Frye is a good example of Detweiler and Jasper's method. He is introduced and "placed" in a paragraph. A book of 260 closely argued pages is represented in one.

The fiction writers fare no better than the critics. Moby Dick gets a page and a half. The poets come out best, if only because poems can be quoted in full, shorter poems, that is: John Donne's "Batter My Heart," George Herbert's "Love," Emily Dickinson's "Title divine -- is mine!" On the other hand, we get only a few lines more than a page of Paradise Lost (out of well over 7000 lines, 71 lines in two snippets).

The book is unhappily designed. The style chosen for the selections is odd and difficult to read. There is a complete table of contents, but there is no index.

All of these problems (with the exception of the design) result, however, from taking on a difficult, if not impossible, task. The last century (1901–2000) loved anthologies. It produced thousands upon thousands, too many of which are on my shelves. Anthologies attracted us -- and will continue to do so -- because they promise us entrance into places we cannot otherwise go. They are much like travel writing in that way, or guides like Frommer's or France on $5 a Day. Thus, I don't have time in a lifetime (especially one as busy as mine) to live a year in the land of William Blake, but I can visit there -- at least, I can see pictures of the main sites -- thanks to Norton.

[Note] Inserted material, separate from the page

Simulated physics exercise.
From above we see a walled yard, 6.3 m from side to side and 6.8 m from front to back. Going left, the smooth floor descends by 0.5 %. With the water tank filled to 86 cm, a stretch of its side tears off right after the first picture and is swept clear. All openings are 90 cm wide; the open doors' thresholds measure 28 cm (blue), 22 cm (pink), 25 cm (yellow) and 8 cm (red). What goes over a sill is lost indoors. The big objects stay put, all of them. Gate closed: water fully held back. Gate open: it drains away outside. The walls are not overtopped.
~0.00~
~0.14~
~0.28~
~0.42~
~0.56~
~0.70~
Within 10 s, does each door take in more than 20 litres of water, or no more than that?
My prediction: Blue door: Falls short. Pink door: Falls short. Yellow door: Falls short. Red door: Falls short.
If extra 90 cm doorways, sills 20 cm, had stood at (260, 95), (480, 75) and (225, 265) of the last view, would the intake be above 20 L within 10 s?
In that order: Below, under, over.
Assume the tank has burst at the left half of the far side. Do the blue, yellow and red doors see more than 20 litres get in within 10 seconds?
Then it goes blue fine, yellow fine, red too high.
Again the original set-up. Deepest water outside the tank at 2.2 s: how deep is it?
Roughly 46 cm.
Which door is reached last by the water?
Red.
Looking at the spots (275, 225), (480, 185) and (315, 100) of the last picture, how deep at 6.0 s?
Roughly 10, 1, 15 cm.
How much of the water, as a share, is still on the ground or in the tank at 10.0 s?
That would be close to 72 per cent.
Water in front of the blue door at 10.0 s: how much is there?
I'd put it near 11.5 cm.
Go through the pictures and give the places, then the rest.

The best anthologies are, however, relatively narrow in scope and still huge. Consider Rollins and Baker's The Renaissance in England, which contains only non-dramatic prose and verse of one century -- over a thousand pages long with ten pages of index and eighty glossaries. Another favorite of mine is David Richter's The Critical Tradition: Classic Texts and Contemporary Trends, well over 1600 pages with 35 of index, and containing, for example, the complete text of Horace's Ars Poetica.

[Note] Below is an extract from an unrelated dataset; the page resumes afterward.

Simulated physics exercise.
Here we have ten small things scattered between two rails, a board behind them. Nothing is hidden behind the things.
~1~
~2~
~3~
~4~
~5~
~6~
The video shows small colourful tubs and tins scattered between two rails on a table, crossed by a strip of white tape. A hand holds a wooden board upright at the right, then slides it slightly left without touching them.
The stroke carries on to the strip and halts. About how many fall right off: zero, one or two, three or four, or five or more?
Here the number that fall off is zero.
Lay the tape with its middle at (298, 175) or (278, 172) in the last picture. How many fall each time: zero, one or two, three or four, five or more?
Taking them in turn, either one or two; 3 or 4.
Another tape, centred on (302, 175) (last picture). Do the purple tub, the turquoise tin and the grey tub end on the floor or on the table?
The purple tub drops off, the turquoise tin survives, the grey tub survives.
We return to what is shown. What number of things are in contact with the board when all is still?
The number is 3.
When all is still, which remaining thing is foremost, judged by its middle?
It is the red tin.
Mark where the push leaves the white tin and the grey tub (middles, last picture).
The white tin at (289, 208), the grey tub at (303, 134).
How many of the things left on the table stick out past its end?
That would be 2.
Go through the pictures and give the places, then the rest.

Compare how Richter treats Jacques Derrida with what Detweiler and Jasper do with him. The latter offer two paragraphs of introduction and barely over a page from, admittedly, a brief work, The Gift of Death (116 pages). Richter provides an extensive introduction to the movement that produced Derrida (or, that he produced), as well as an introduction to Derrida himself, and the complete essay "Structure, Sign, and Play in the Discourse of Human Sciences" (from The Structuralist Controversy).

Admittedly, Richter's aim is somewhat different from Detweiler and Jasper's, which is to provide a textbook for students in religion courses. But I don't think they've done that. If I taught from this book, I would need to supplement it heavily. On the other hand, the book does help the teacher think about how to introduce the field. It is well organized, with chapters on "The History of the Field [of Religion and Literature] and Theoretical Issues," on "The Interpretive Tradition of Literature and Religion," on "The Language and Literature of Worship," on literary structures and genres, on "The Great Themes of Literature and Religion," among others. The chapter introductions are well written and helpful. The suggestions for further reading, at the end of each chapter, are excellent. But, again, there is just not enough stuff here. It's like trying to make a meal of salt and pepper.

Westminster John Knox needs to start over. "Religion and Literature" is not a narrow topic. The press needs to give Detweiler and Jasper freer reign and considerably more resources, especially more space: fifteen hundred pages, plenty of room for an index (or indexes), and a hardcover would be a start. If you're going into the anthology business, you need to think big.